Prove by contradiction that every integer greater than 11 is a sum of two composite numbers
Spoiler #1
You can write $n = (n - \varepsilon) + \varepsilon$, where $\varepsilon \in \{4, 6, 8\}$.
Spoiler #2
$n - \varepsilon > 3$, as $n > 11$.
Spoiler #3
One of the three numbers $n - \varepsilon$ is divisible by $3$, as they are distinct modulo $3$.
How about this solution??
If $n$ is even, then $n$ is of the form $2k$ where $k \geq 6$. Hence $n = 2(k-4) +8$.
And if $n$ is odd, then $n$ is of the form $2k+1$ where $k\geq5$. hence $n = 2(k -4) +9$.
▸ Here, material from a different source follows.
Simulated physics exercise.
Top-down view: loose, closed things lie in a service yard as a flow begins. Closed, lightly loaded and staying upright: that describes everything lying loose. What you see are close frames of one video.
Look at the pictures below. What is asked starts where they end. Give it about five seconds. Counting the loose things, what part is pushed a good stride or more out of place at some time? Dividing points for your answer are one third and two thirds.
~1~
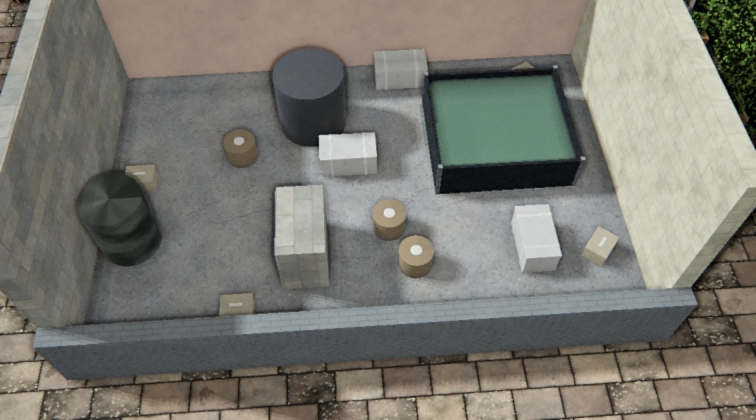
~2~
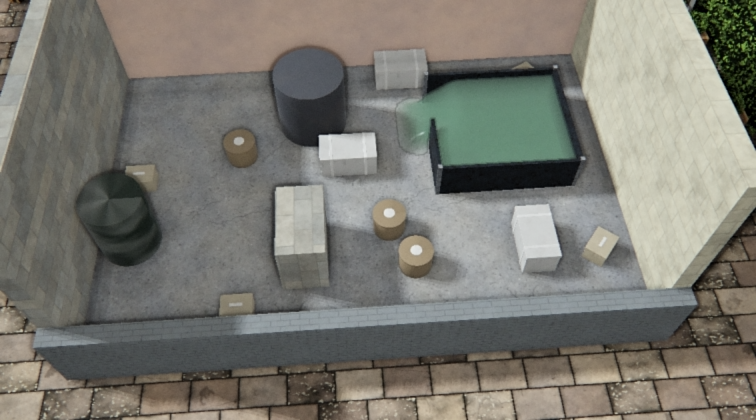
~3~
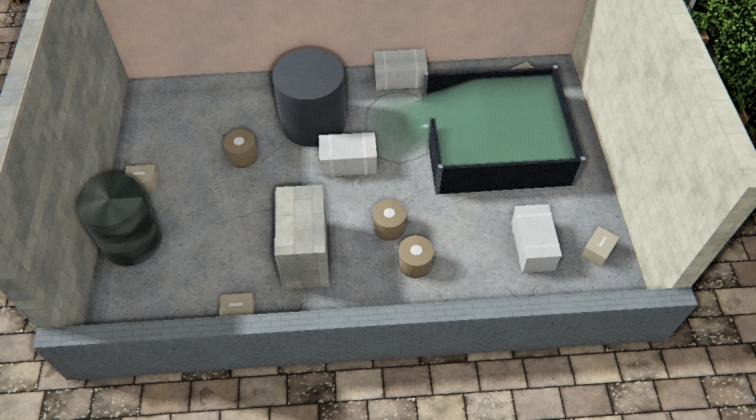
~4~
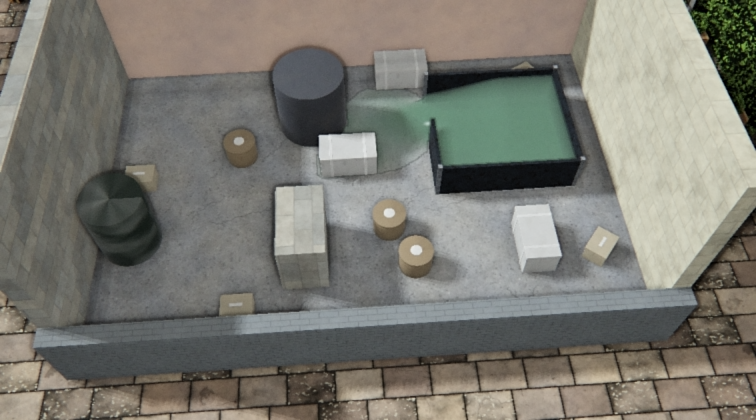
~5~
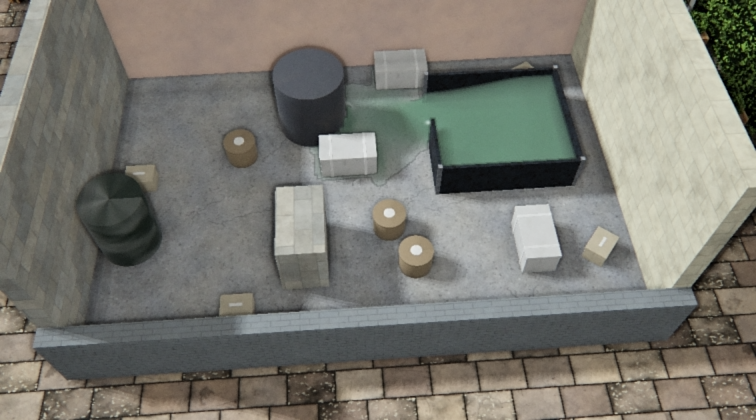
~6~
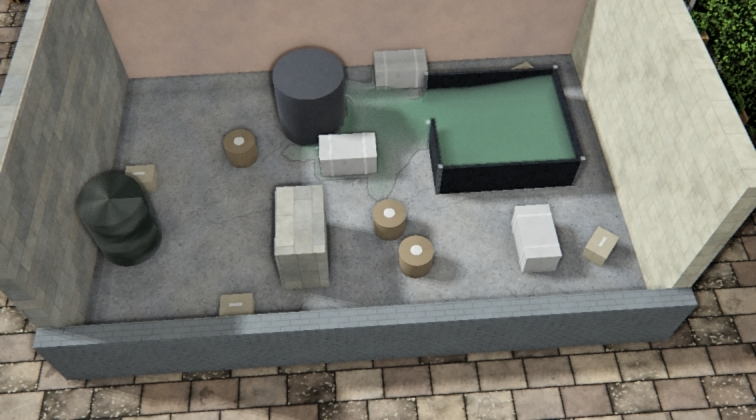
Answer: A share under one third.
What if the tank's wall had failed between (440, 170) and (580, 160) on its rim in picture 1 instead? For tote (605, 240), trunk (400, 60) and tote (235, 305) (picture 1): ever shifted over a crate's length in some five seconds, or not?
In turn: Cleared that distance, stayed short, cleared that distance.
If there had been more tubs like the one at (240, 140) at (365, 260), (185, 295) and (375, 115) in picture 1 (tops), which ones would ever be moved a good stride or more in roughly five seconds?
In sequence: Hardly budges; hardly budges; knocked well away.
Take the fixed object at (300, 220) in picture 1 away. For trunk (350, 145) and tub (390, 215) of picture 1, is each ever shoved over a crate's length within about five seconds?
In order: Went the distance, then did not reach it.
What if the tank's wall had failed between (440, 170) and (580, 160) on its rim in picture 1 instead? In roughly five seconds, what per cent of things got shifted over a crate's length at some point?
Roughly 50 %.
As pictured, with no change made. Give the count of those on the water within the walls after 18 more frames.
Result - 1.
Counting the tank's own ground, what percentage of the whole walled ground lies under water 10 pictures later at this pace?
Estimate: Close to 45 in a hundred.
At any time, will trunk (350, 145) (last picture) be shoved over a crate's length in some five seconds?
Answer for this object: Driven that far.
A moment on, 0 of 10 are well off their spots; 0 afloat.
Next, 1 of 10 are well off their spots; 0 afloat.
Later, 1 of 10 are well off their spots; 1 afloat.
In the end, 2 of 10 are well off their spots, and 2 have been at some point; 1 afloat.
Thus any number $> 11$ can be expressed as the sum of two composite numbers!!
Let's say that integer $n>11$ can't be expressed as the sum of two composite numbers. Then:
- $n=a+p$ (p is a prime and a is a composite or prime number)
Even numbers that greater than $2$ are composite.
The number of even numbers that smaller or equal to $n$ is $[\frac{n-2}{2}]$(Why?).
We said that $n$ can't be expressed as sum two composite numbers, then there have to be $[\frac{n-2}{2}]$ prime numbers at least(Why?).
But this result can't hold for $n\geq 30$, a contradiction.